I am a whole-to-part learner. I can write a novel one page, one day at a time, with only a vague plan and a bevy of characters, but once my novel was written, I couldn't see it. I tried spreadsheets, notecards, and post-it notes. All those things asked me to look at parts to envision a whole. That didn't work for me. But 7 pt. font did.

Once I had my manuscript down into a manageable pile, everything was visible (so long as I took off my glasses and put my nose right on top of the paper). With my 34-page novel, I could update my spreadsheet more easily. I could track the character and plot arcs, I could make a visual key for where my characters appeared and where they seemed to disappear for no reason.

And, I could carry those 34 pages with me in a medium binder clip with my character quick notes, my plot braid, my novel calendar, and my character's class schedules. It was easier to get my papers out and flip through each chapter to look for continuity problems.

I’ll talk about those other elements later, but for now, I’ll leave you with this step. Feeling stuck? Shrink your novel in order to see it more clearly.

Some things I’m going to try this week before I print Bed of Bones to revise.

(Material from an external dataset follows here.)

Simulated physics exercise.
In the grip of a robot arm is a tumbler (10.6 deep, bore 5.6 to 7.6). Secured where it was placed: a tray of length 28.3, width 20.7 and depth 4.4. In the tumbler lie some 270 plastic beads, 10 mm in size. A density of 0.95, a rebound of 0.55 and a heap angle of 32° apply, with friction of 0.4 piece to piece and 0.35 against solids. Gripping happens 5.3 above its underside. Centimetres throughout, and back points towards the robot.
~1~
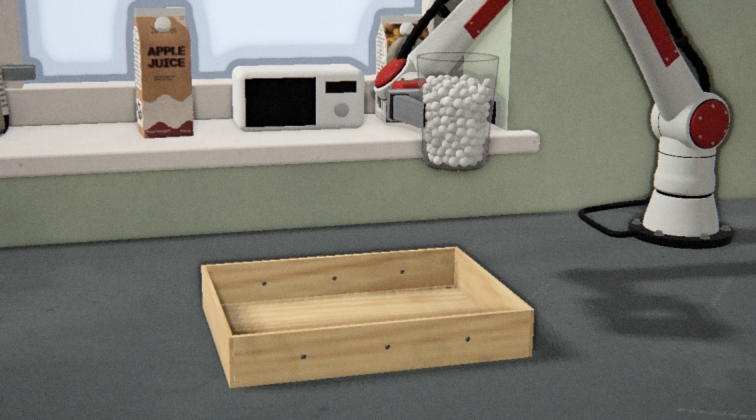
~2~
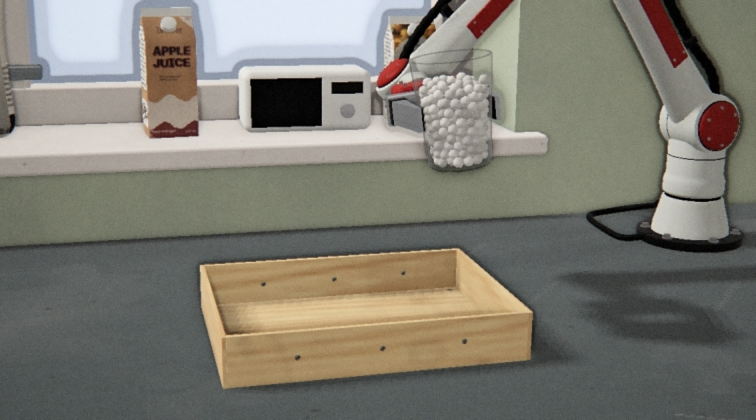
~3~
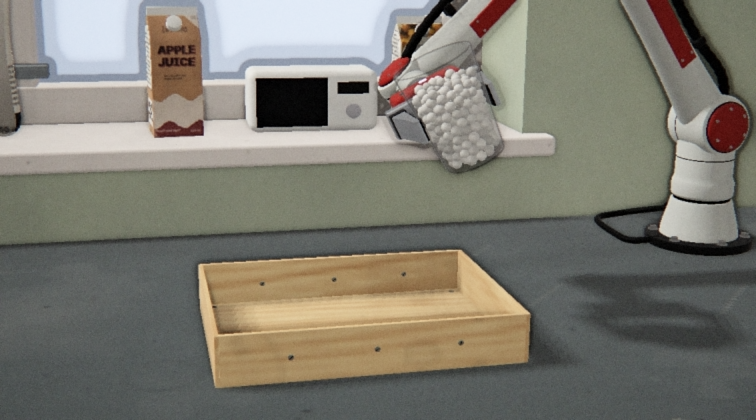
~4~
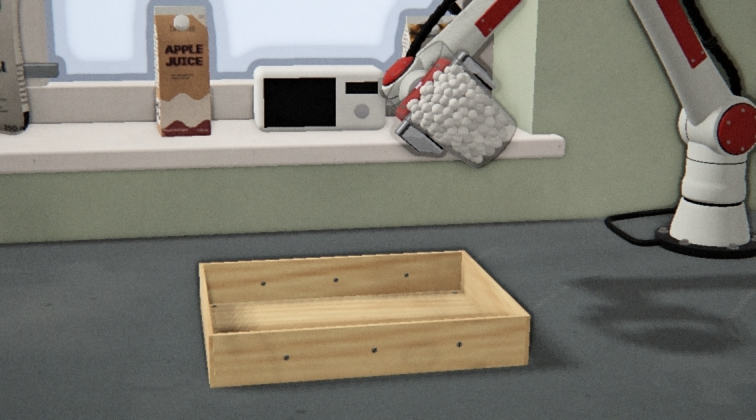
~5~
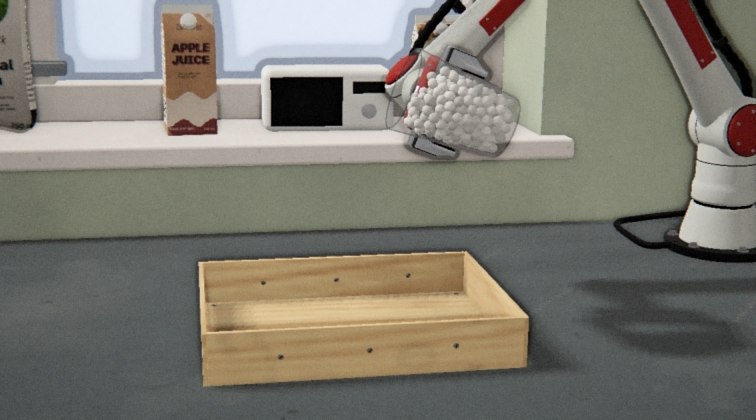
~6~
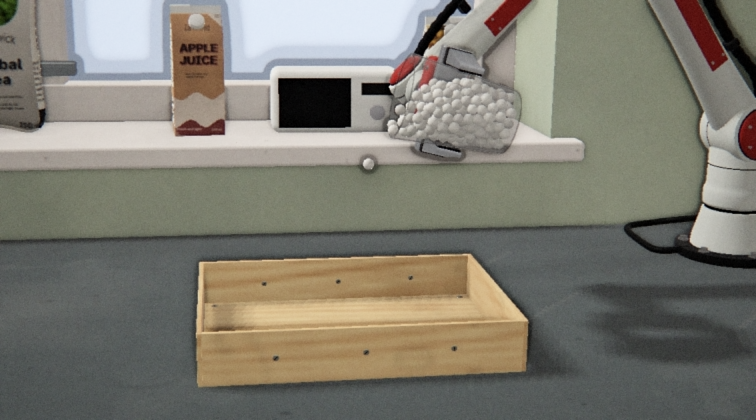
A white and red robot arm stands at the right of a dark grey counter, seen from slightly above and in front, its gripper holding a clear tumbler of white beads by a window. A pale wooden tray sits on the counter, with an apple juice carton and a white microwave on the sill behind. The arm tilts the tumbler steadily rightward until it lies nearly sideways and one bead drops out at the left, while the camera drifts slightly left.
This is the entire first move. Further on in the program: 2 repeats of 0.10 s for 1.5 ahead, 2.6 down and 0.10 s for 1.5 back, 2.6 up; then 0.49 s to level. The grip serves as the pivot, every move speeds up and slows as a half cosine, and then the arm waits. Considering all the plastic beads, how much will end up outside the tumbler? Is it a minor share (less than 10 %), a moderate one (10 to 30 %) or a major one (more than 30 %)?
A moderate share.
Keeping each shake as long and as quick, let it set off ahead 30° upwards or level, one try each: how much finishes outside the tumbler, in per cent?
Result: Approx. 60 % and 50 %, one try each.
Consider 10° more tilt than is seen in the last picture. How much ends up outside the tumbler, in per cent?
Roughly 35 percent.
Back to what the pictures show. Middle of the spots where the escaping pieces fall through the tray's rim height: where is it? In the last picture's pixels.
Near (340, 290).
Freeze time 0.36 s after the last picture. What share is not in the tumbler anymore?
About 5 per cent.
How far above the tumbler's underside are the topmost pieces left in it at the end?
Roughly 9.5 centimetres.
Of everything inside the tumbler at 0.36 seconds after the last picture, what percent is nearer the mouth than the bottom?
About 45 per cent.
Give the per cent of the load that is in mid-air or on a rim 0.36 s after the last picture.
3 per cent.
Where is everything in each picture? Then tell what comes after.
The first frame shows tumbler middle at (456, 113), level; upper third of the load around (456, 92), from x 425 to 490, top at y 80; 272 in the tumbler.
The second frame shows tumbler middle at (456, 112), tilted 7° forward; upper third of the load around (456, 92), from x 425 to 485, top at y 80.
The third frame shows tumbler middle at (455, 111), tilted 26° forward; upper third of the load around (454, 93), from x 415 to 495, top at y 70.
The fourth frame shows tumbler middle at (456, 111), tilted 50° forward; upper third of the load around (454, 93), from x 410 to 505, top at y 70.
The fifth frame shows tumbler middle at (456, 109), tilted 69° forward; upper third of the load around (453, 94), from x 410 to 510, top at y 70.
The sixth frame shows tumbler middle at (457, 110), tilted 76° forward; upper third of the load around (461, 98), from x 370 to 510, top at y 85; 271 in the tumbler, 1 in flight or on a rim.
Then, 0.36 s later, tilted 76° forward, highest piece 23 above the table; 254 in the tumbler, 9 in the tray, 9 in flight or on a rim.
Then, 0.71 s later, tilted 22° forward, highest piece 26 above the table; 232 in the tumbler, 38 in the tray, 2 in flight or on a rim.
Then, 1.09 s later, level, highest piece 26 above the table; 232 in the tumbler, 40 in the tray.
Then, 2.14 s later, level, highest piece 26 above the table; 232 in the tumbler, 40 in the tray.
At rest, 232 in the tumbler, 40 in the tray. That is 15 % outside the tumbler.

1) Find character names and replace them with highlighted character names (a different color for each character). This will allow me to skip the scan and highlight step I took this time around.

2) Search for common locations. In my novel, the Louvre, Hotel St. Pol, the Seine, the King’s Garden, and Rue this and that are important places that it might be helpful to track. I can search these and highlight them in order to see the movement through space better.